New Orleans is heading into the second weekend of Jazz Fest and hundreds of thousands of people are creating a lot of waste. So what are festivals doing to cut back on their trash? Litter-strewn lawns are a common sight at the end of the day during festival season in New Orleans. Emily Madero is trying to change that. She’s the president of French Quarter Festivals Inc. “We love our music festivals, and we love the food and the beverage and enjoying Louisiana culture,” Madero says. “We also recognize with that comes a lot of single use products.”

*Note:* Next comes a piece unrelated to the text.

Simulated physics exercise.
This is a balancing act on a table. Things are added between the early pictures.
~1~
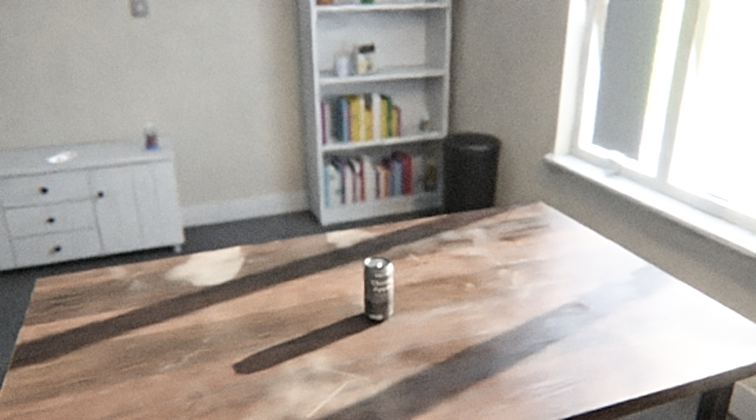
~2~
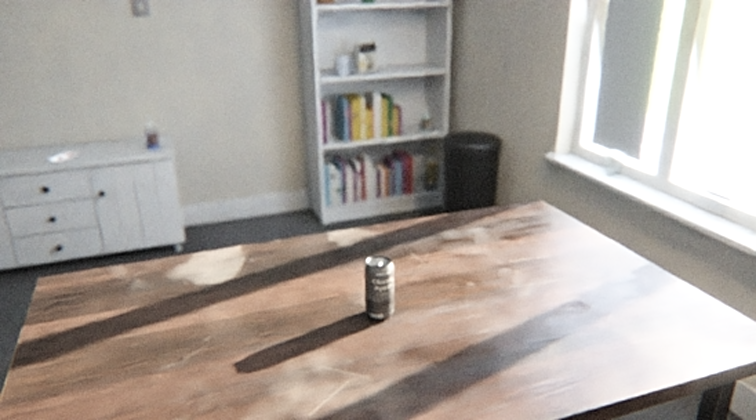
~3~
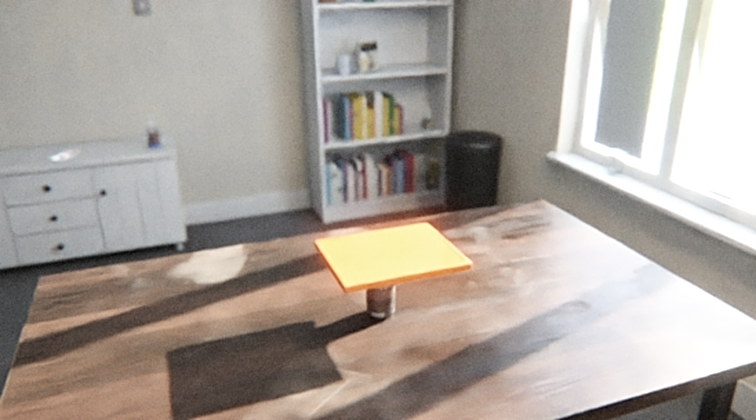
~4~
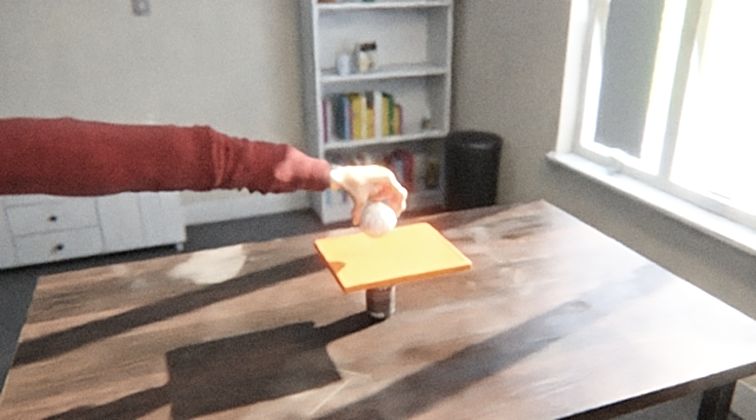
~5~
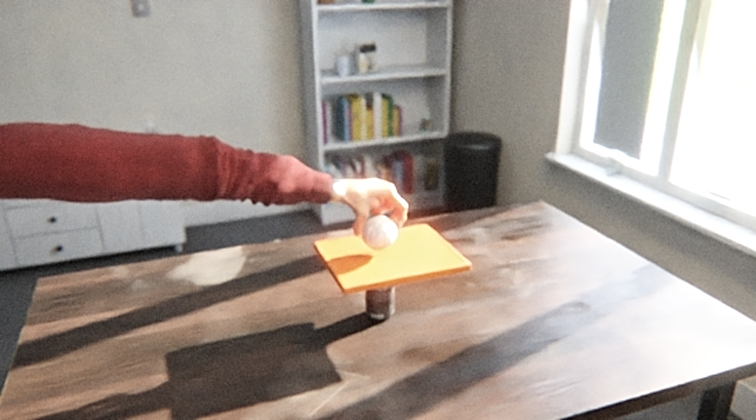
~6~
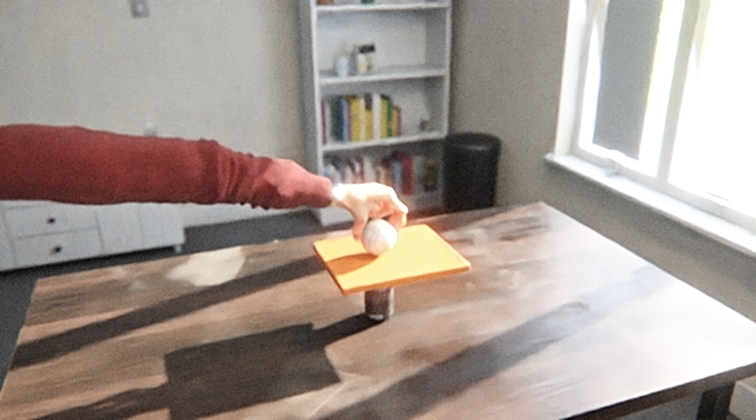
A hand lowers a white onion onto an orange board resting on a can.
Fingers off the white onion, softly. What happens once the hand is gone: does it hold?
Here the stack keeps its balance.
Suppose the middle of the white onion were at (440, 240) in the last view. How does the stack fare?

Plastic products like utensils, cups and bottles. And it adds up – the international non-profit “A Greener Festival” estimates every festival-goer produces about a pound of trash per day. A record 800-thousand people attended French Quarter Fest this year. More people – means more trash. An estimated 400 TONS of it.

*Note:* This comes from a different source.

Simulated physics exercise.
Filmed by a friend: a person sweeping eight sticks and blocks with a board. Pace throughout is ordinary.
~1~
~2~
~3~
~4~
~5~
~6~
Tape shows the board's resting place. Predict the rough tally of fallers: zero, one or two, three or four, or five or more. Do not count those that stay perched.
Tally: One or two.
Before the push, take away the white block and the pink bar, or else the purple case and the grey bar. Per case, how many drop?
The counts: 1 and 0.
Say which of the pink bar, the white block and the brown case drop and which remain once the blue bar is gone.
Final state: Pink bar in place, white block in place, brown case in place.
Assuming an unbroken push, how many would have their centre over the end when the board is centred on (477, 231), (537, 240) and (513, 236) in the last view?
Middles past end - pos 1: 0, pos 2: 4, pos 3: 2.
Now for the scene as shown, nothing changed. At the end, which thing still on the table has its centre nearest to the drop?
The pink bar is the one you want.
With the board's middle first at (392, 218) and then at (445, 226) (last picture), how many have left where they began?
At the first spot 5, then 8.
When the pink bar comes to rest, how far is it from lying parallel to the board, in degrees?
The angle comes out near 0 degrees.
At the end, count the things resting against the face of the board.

Madero knows that’s a problem – so her team launched a recycling program this year. But it came with a hefty price tag for the free festival: $50-thousand dollars. “As a nonprofit that’s a massive fundraising hurdle for something that you know isn’t very sexy to get a sponsorship for, for example.” So Madero says the Festival put out recycling bins, and hired contractors to haul it away. To offset the cost, they sold a reusable go-cup – with discounted beer refills.

The cups were successful – almost 10-thousand were ordered and sold out in two days. The recycling program – not so much. The goal was to divert 40-thousand tons of trash from landfills. In the end, French Quarter Fest estimates only 6 tons – half a garbage truck – of plastics, aluminum and cardboard were collected.